This biography from the Archives of AskART:
| Wally Wood was born in 1927, and studied at the Cartoonists and
Illustrators School in New York and as an assistant to George Wunder
who was drawing Terry and The Pirates. Early in 1949 he met Renaldo Epworth, who brokered comic book stories for some of the low-end publishers.
His first assignment was a Fox romance comic, My Confession,
from October of 1949. Wood was just out of the Marines and was
age 22, when Epworth placed him with two separate aspiring young
cartoonists, Marty Rose and Harry Harrison, to produce stories for Fox
in 1949 and 1950.
While producing romance, crime and adventure
comics for Victor Fox in 1950, at minimum wage, he branched out to
other companies. Wood was an immediate regular, when the
unforgettable science fiction comics, Weird Fantasy and Weird Science, came out in 1950.
At the age of 25, Wood got the job for Will Eisner's The Spirit,
a Sunday supplement comic. By this time Wood was an acknowledged
master of futuristic science fiction ships and monsters, and he
produced eight or nine weekly eight-page episodes of classic science
fiction art from scripts and breakdowns by Jules Feiffer before the
strip came to an end.
Wood began work on a new comic book, Mad.
The lampoon style and the popular culture target were firmly
established. Except for the issue that featured only Will Elder,
Wood was in every issue of the comic and continued to work for Mad for
years after its transformation to a magazine in 1955. He was
still there in the early sixties, with art in every issue up to #86.
In
the 1950s, Wood turned to more traditional illustrative markets.
He did dust jackets for science fiction books, illustrated children's
books and did some advertising illustration. He got work doing
cartoons for men's magazine, but his main outlet was the science
fiction digests, most notably Galaxy Science Fiction.

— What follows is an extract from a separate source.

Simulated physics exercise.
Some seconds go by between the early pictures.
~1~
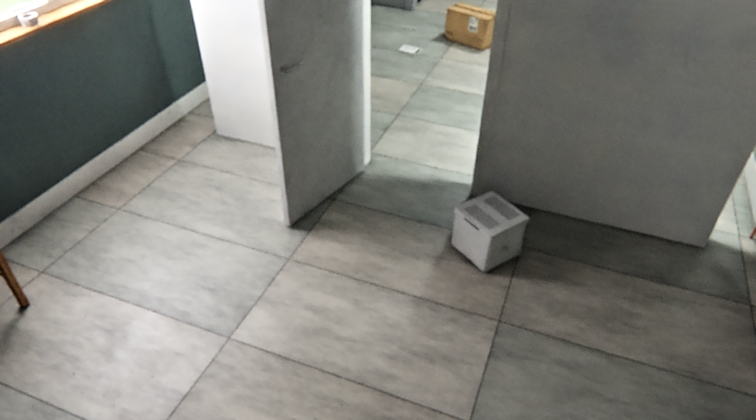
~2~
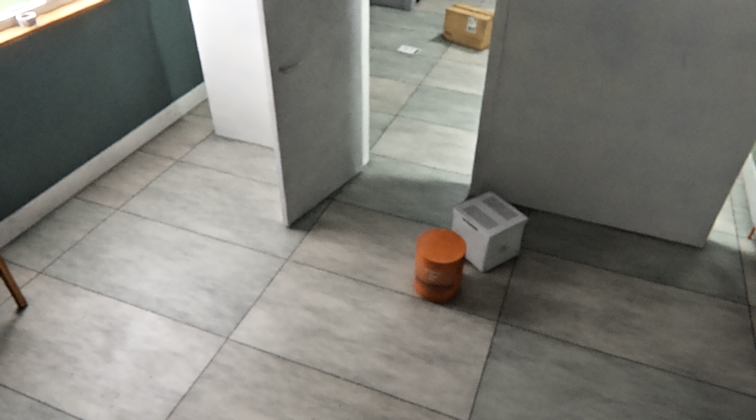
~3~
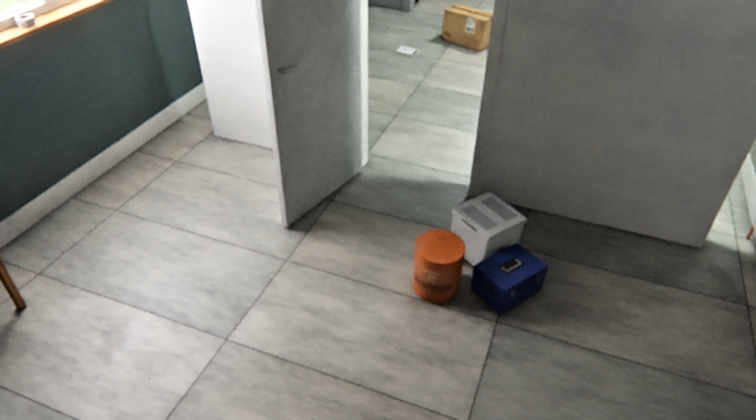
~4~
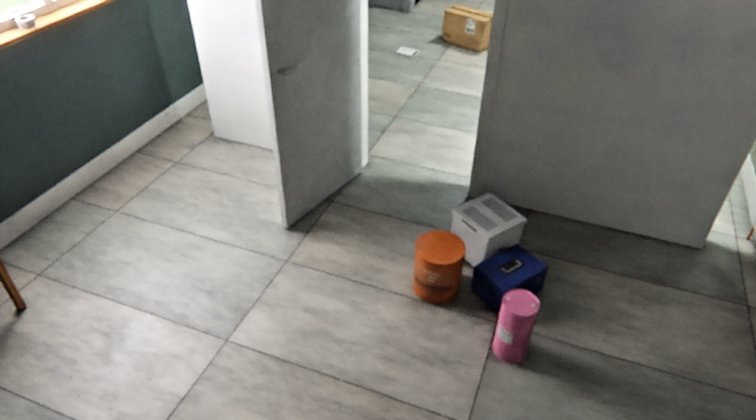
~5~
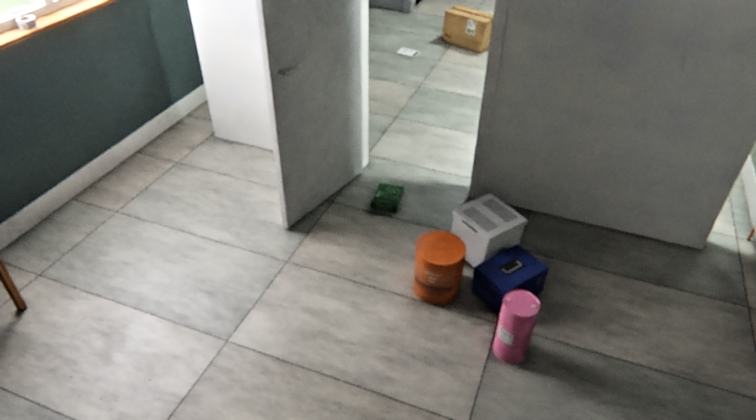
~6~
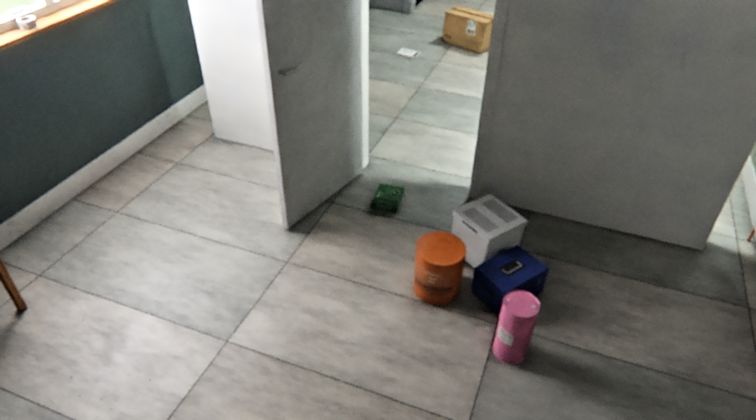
On a gray tiled floor by a wide-open door, an orange pail, a blue toolbox, a pink canister and a small green packet appeared one after another around a white tote, while the door stayed still.
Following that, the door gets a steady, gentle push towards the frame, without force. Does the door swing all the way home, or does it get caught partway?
You can tell the door fits into the frame okay.
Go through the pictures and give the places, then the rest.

There he did covers and interior drawings, sometimes doing the art for
three stories in one issue. He also did covers for four books in
a series of paperbacks they published. It wasn't comics, but it
was drawing and it paid the bills - barely. Many of comic's most
important artists were looking elsewhere for employment during the late
Fifties and early Sixties.
Wood came back to comic books with
the success of Marvel in the mid-Sixties. In late '64 through
early '66 he drew their Daredevil title. Then he created and packaged a
series of comic books for Tower featuring characters he created. These
were the T.H.U.N.D.E.R. Agents and featured Dynamo, Noman, Lightning,
the Raven and others. Wood stayed for two years.
The most important occurrence in 1966 was the publication of Witzend #1.
The 1960s created dozens of amateur magazines called "fanzines" devoted
to the medium being published, some on a fairly regular schedule.
Wood published his own fanzine with finished, professional
contributions by many of Fandom's most popular artists. It was
the first magazine that was outspokenly in favor of the rights of the
creators (which had always been subsumed to those of the
publishers). Witzend allowed the artists to copyright
their creations, a practice unheard of in those days. He
published six issues through 1969 and debuted a half-dozen characters
and strips of his own, including The Wizard King, which first appeared in issue #4.
Wood
helped many young artists break into the field, by hiring them as
"assistants" during the 1960's and 70's on a variety of projects.
These included a trio of strips in 1972-74 for The Overseas Weekly, a publication for servicemen. In between the pinups, Wood and company showcased Cannon (a sexy, spy adventure strip) and Sally Forth (a sexy humor strip); both were eventually compiled into magazine format by Wood himself. The third strip, Shattuck, was a sexy western, and a lot of it was drawn by a young Howard Chaykin.
From
1969 to 1976, Wood returned to comic books working for Charlton, DC,
Marvel, Warren, the short-lived Atlas/Seaboard, and even one appearance
at Mad. He was a polished and prolific inker and won several awards for
his skills. After twenty years he abandoned the field to produce and
publish his own work. The Wizard King was rescued from the old Witzend magazines and compiled into a hardbound book in 1978. It was followed by the next chapter, Odkin Son of Odkin in 1981.
In
1981, he shot himself. The last years of his life were a sad
commentary on how far he had fallen out of favor. Faced with fits
of depression and bouts with alcoholism, he found work primarily in the
hardcore lampoons of his once heroes. Wood, who actually was considered
as a replacement for Hal Foster on Prince Valiant (and actually
had his trial page published on November 15, 1970), was reduced to
creating x-rated parodies of Valiant, Flash Gordon, Tarzan and even
Alice in Wonderland for publications like National Screw.